Avrupa Birliği (AB) Konseyi Başkanı Donald Tusk, birlik üyesi 27 ülkenin liderlerine mektup gönderdi. Tusk, yeni ABD yönetimini, "AB'ye yönelik dış tehditler" arasında saydı.
İngiltere'nin AB'den çıkma (Brexit) kararının ardından Birlik'in geleceğinin görüşüleceği Malta Zirvesi'nden önce yayımlanan mektupta Tusk, "Birlikte ayakta kalırız, bölünürsek dağılırız" dedi.
Mektubuna "Avrupa Birliği'nin bugün karşı karşıya kaldığı sorunlar, Roma Anlaşması'nın imzalanmasından beri en tehlikelileri" diye başlayan Tusk, birliğin bugün üç tehdit ile karşı karşıya olduğunu belirtti.
Birinci tehdidi, "Avrupa çevresindeki ve dünyadaki yeni jeopolitik duruma" bağlayan Tusk mektubunda, "Özellikle denizlerde gittikçe kendini hissettiren Çin; Rusya'nın Ukrayna ve komşularına yönelik saldırgan politikası; Orta Doğu'da ve Afrika'daki savaşlar, terör ve anarşi; radikal İslam'ın ana bir rol üstlenmesi ve yeni Amerikan yönetiminin endişe verici beyannamleri geleceğimizi önemli ölçüde öngörülemez kılıyor" ifadelerini kullandı.
Tusk "Yeni yönetimin son 70 yıllık Amerikan dış politikasını sorgulamasıyla, Washington'daki değişiklik Avrupa Birliği'ni zor bir duruma sokuyor" dedi.
İkinci tehdidin Birlik içindeki AB karşıtı, milliyetçi, yabancı düşmanı anlayışla ilişkili olduğunu söyleyen Tusk, üçüncü tehdidi ise Avrupa'daki elitlerin siyasi katılım yerine popülist argümanlara teslimiyetleri ve liberal demokrasi değerlerine şüpheyle yaklaşımları olarak sıraladı.
Tusk "Avrupa Birliği'nin dağılması, üye ülkelerinin tam egemenliğini yeniden inşaasına yol açmayacak, ama onların ABD, Rusya ve Çin olan büyük süper güçlerin gerçek ve olgusal olarak bağımlılığına yol açacak.
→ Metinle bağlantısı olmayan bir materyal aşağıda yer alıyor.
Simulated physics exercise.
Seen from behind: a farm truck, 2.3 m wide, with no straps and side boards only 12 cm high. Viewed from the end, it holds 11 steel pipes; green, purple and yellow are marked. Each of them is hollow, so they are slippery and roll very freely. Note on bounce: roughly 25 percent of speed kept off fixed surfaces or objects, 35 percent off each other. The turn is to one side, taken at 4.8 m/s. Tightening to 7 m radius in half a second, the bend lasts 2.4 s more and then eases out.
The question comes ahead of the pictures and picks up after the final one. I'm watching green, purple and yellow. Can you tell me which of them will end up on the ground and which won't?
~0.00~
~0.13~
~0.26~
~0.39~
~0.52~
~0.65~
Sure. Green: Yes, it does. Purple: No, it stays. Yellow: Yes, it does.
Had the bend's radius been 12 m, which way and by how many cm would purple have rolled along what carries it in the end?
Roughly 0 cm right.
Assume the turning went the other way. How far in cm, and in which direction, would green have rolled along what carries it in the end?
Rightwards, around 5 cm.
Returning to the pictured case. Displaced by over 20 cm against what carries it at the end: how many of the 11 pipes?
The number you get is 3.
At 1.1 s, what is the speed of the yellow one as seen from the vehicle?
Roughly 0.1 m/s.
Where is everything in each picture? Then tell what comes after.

Sadece birlikte tam bağımsız olabiliriz" diyor.
Avrupa Birliği Konseyi Başkanı mektubunda ayrıca Avrupa entegrasyonunu bir sonraki aşamaya taşımak için, iç ve dış güvenlik ile Avrupa vatandaşlarının sosyo-ekonomik refah hissini yeniden inşa etmenin önemine dikkat çekti.